With each passing year, the light at the end of the tunnel for California’s high-speed rail project seems fainter.

It’s as if the train were on an uphill grade unable to gain any traction and slowly sliding backward, slipping further from needed funding and a completion date.

The reality is that the project has never been realistic. Fifteen years after it was put before voters, there’s still no path to completion. Costs keep rising, and now ridership projections for the system, if it ever opens, are declining sharply.

It’s time for state and federal officials to cut their losses, to stop throwing money at a project that probably will never be finished.

In 2008, when voters approved nearly $10 billion of state bond funding, they were promised bullet trains traveling at more than 200 mph from San Diego to San Francisco and Sacramento at a cost of $45 billion.

The estimate last week from Brian Kelly, the chief executive of the California High-Speed Rail Authority, places the cost at $106 billion, up from about $93 billion in the agency’s 2022 business plan. But that’s just for a system from San Francisco to Anaheim. And those numbers are likely to increase as environmental review of plans for the Los Angeles area is completed.

Voters were lured with suggestions that the project would attract private investment and federal funding. But there has been no private investment, and the federal contribution has thus far been minimal.

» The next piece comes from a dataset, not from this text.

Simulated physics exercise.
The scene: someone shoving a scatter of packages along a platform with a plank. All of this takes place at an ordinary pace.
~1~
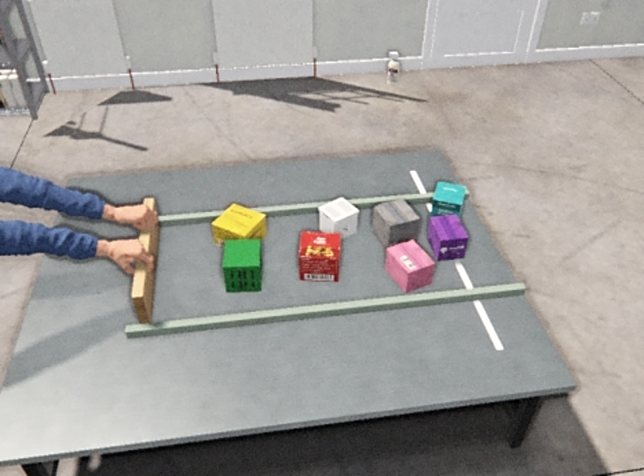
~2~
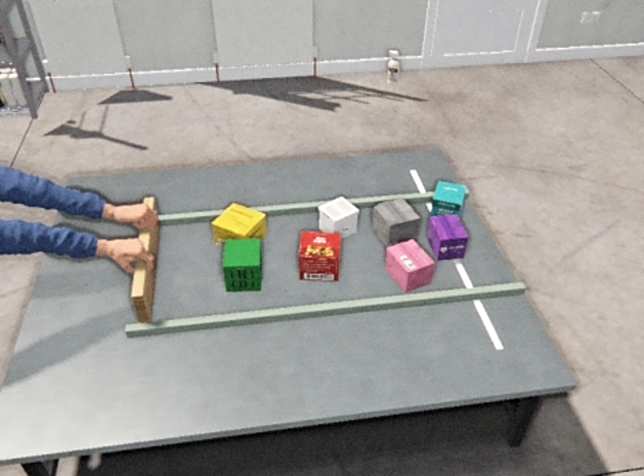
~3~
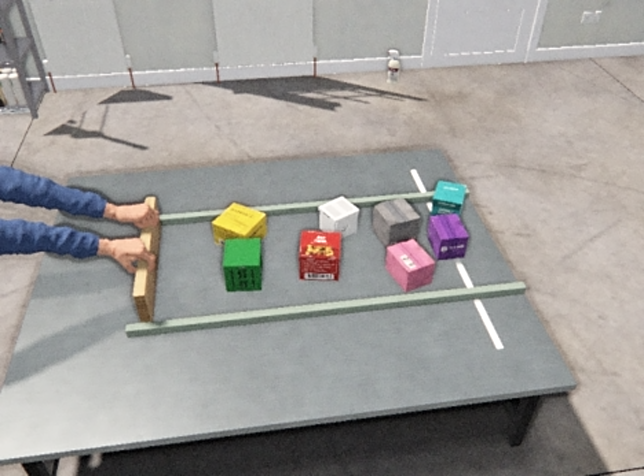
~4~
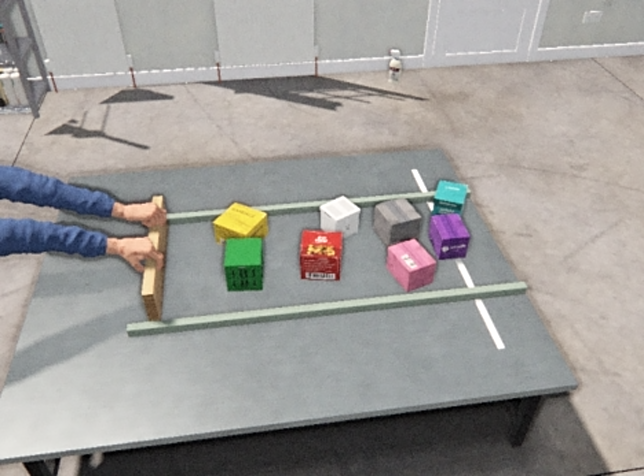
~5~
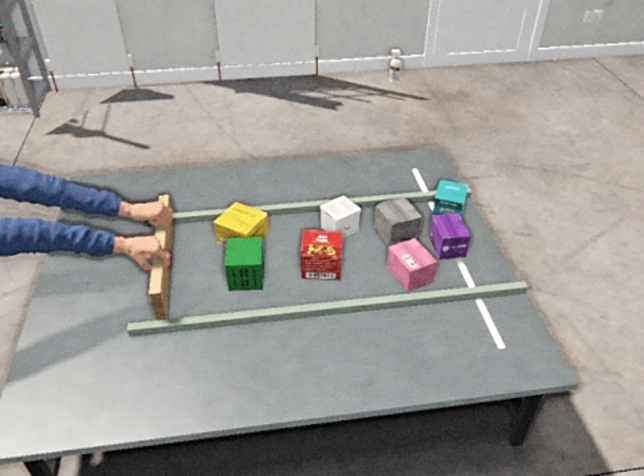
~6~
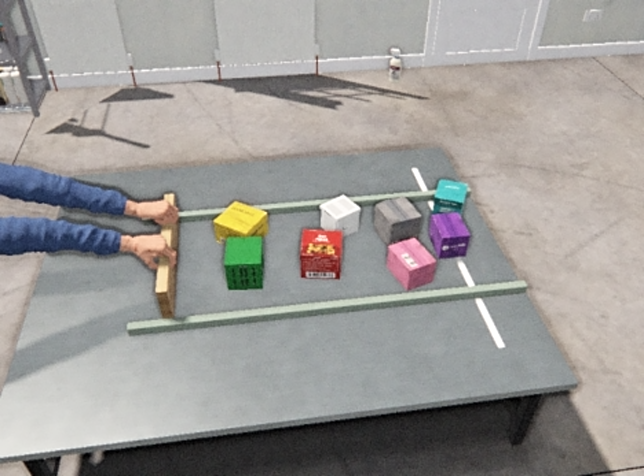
Two hands in blue sleeves grip a wooden plank at the left of a grey table on a concrete floor, seen from above at an angle. Between two pale green rails sit yellow, green, red, white, grey, pink, purple and turquoise boxes, the last few near a white tape line at right. The hands slide the plank slightly rightward, while the boxes and view stay practically still.
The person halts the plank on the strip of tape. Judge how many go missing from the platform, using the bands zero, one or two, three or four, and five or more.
Five at least fall.
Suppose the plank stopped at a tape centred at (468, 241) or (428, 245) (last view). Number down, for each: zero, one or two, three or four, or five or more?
Taking the two places as listed: Five or more, then either three or four.
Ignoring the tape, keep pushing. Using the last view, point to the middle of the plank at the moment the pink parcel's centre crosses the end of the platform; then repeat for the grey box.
The middle sits near (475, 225) for the first and near (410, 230) for the other.
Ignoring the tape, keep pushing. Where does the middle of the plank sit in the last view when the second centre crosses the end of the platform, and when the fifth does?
At (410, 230) for the second, at (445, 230) for the fifth.
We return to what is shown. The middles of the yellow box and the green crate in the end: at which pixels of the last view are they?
You'll see the yellow box at (454, 200), with the green crate at (474, 240).
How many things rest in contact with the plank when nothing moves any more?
Contact count: 3.
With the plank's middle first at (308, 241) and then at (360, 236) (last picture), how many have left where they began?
First 4, then 8.
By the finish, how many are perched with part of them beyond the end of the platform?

State money secured for the project through 2030, including the voter-approved bonds, is estimated at $21.5 billion. The federal government so far has kicked in $3.5 billion; Kelly is hoping for an additional $8 billion from the bipartisan infrastructure package President Biden signed in 2021.

Even if all that comes through, there would only be enough money to roughly cover the first section, a 171-mile link from Merced to Bakersfield. That link was estimated last year to cost about $23 billion. But with changes mandated by the Legislature last year and increased construction costs, the estimate is now about $30 billion-$33 billion.

In other words, cost estimates for the project have risen faster than new funding. When voters approved the bonds in 2008, the authority originally needed to find about $35 billion more to complete the project from San Diego to San Francisco and Sacramento. Today, the shortfall is about $81 billion just for a system from San Francisco to Anaheim. No one is talking about links to San Diego and Sacramento anymore.

In the Bay Area, there has been some funding provided for electrification of the CalTrain rails on the Peninsula that could theoretically carry high-speed trains. But there is no means to connect that to the Central Valley, much less Los Angeles.

At the same time, the state’s population is declining, and travel patterns are changing. As a result, the authority has lowered its ridership projections for high-speed rail in California.

For the Bakersfield-Merced section, the authority now forecasts 6.6 million riders a year, a 25% reduction from its estimates three years ago. Forecasts for ridership between Silicon Valley and the Central Valley have been trimmed to 11.5 million riders a year, a 38% reduction. And overall ridership for the system between San Francisco and Anaheim is now forecast at 31.2 million riders a year, down 19% from prior projections.

For his part, Kelly keeps pushing forward with planning for the project, hoping that funding will somehow be found. His optimism is admirable. But while “I think I can, I think I can” worked for The Little Engine That Could, it won’t be enough for high-speed rail.